No menos importante es la dimensión relacional que nos conecta con todos los seres de la creación y nos invita a sentirnos parte de un todo mayor para el que no es ajeno ningún ser creado –animado o inanimado. Esto hoy se llama una mirada holística, más englobante, más integral, más compleja. Formamos parte de un cosmos, nuestra casa común, y todo lo que en él existe está llamado a la salvación en Cristo.
Y en el centro de toda esta preparación, hay que preguntarse por lo más importante del adviento: ¿quién es el Dios que viene? ¿cómo hemos de reconocerlo? ¿dónde podemos encontrarlo? Y ahí es donde nuestra mirada ha de situarse en el lugar donde Jesús nace: en los más pobres, en lo que son excluidos por no adaptarse a lo establecido, en los que la lógica del mundo y aún más, la lógica de las normas cristianas establecidas- no considera valiosos porque no cumplen con los preceptos.

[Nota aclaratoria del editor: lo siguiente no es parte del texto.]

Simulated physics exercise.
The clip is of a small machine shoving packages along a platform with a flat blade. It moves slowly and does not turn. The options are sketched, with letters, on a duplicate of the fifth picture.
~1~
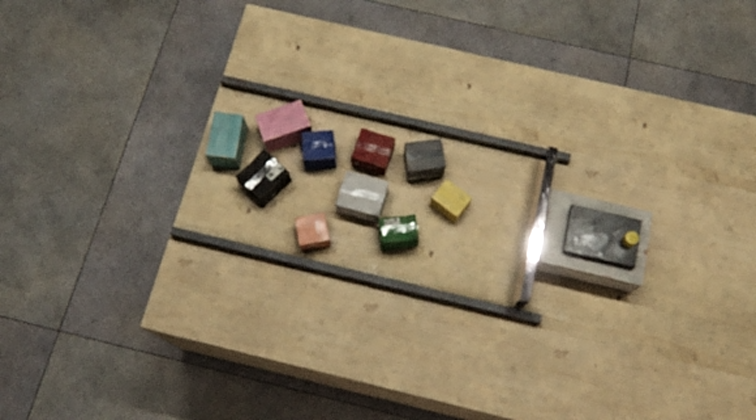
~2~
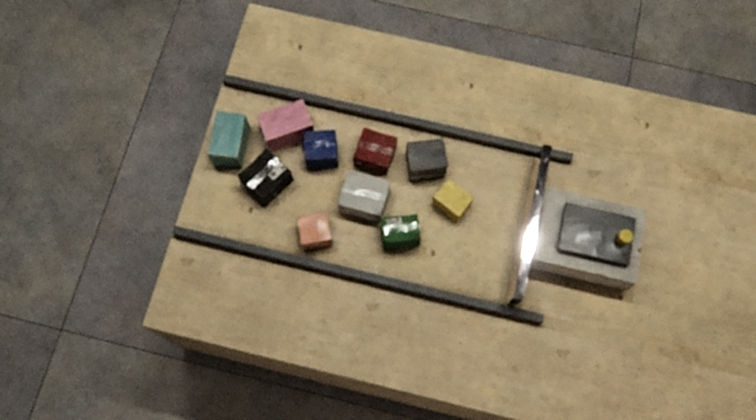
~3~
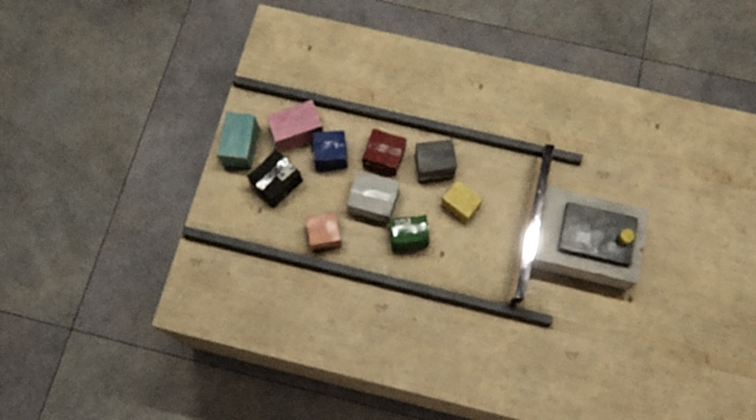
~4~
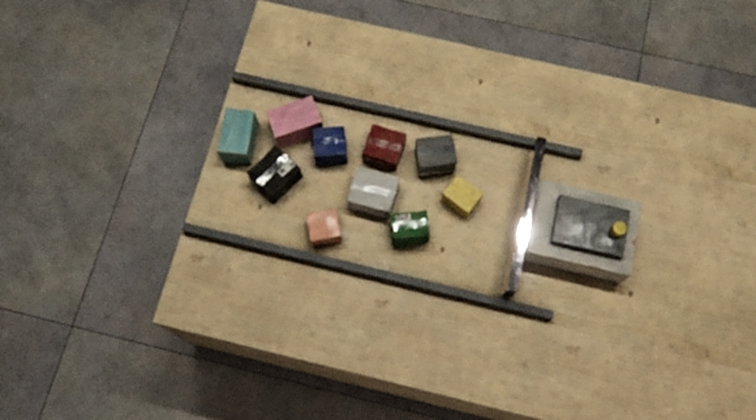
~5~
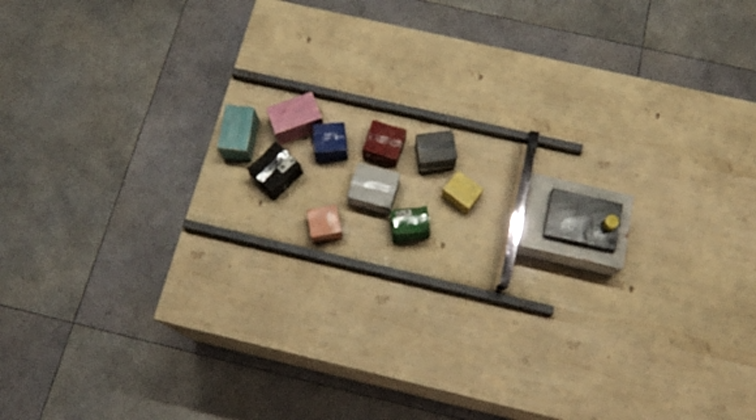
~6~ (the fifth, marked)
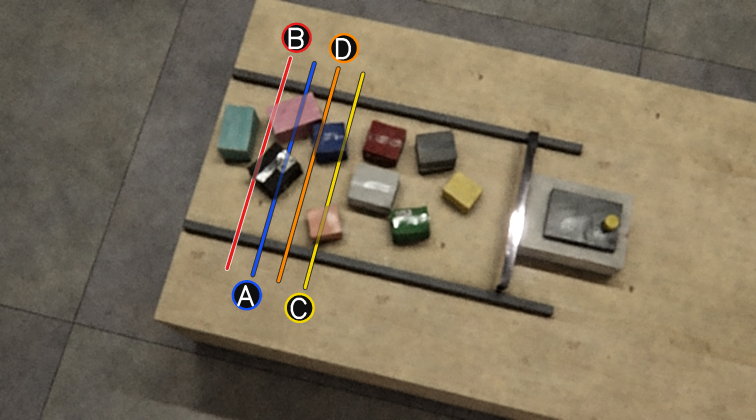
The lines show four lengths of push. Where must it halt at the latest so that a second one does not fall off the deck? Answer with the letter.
Line D.
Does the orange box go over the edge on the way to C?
No.
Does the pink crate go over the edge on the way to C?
No.
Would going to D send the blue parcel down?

El Dios que viene es el del amor incondicional que no está esperando méritos de sus hijos/as. Precisamente él ha decidido venir a los que no los tienen, a los que no los pueden cumplir. Es el Dios que come con pecadores y publicanos (Lc 15, 2) y que no utiliza la fuerza, la cohesión o el miedo para llamarlos al cambio de vida. El amor es la única mediación que emplea y no teme el fracaso que pueda traer consigo. Por eso asume con libertad su muerte y confía en la última palabra que viene de Dios mismo: la muerte no es el fin sino la resurrección del Hijo de Dios. Porque Él ha resucitado, nuestra esperanza sigue firme y no tememos escoger el mismo camino escogido por él para comunicar la Buena Noticia del Reino.  

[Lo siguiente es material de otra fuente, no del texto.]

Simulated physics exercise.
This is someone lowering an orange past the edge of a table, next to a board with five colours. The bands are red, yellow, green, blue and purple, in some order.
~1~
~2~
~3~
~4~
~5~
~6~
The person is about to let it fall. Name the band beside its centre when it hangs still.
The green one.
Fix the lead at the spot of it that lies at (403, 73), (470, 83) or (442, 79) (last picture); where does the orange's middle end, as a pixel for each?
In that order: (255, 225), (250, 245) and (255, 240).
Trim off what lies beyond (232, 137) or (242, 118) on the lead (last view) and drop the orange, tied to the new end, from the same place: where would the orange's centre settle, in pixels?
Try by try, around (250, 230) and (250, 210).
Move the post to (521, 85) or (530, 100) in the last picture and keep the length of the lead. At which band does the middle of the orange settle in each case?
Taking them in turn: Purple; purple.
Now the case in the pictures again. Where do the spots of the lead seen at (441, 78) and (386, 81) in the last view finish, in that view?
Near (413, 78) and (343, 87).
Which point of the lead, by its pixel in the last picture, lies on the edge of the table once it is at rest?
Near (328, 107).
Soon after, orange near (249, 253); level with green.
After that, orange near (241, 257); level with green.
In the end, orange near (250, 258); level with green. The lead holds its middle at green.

Vivamos entonces desde el espíritu alegre y confiado la “preparación de los caminos del Señor” (Mt 3,3) para que este año, el Niño Jesús que viene, sea acogido, aceptado y reconocido en tantos pesebres de la historia que lejos de ser estigmatizados o excluidos han de ser incluidos y aceptados, señal del Dios amor que viene y con su presencia transforma todos los corazones y todas las realidades.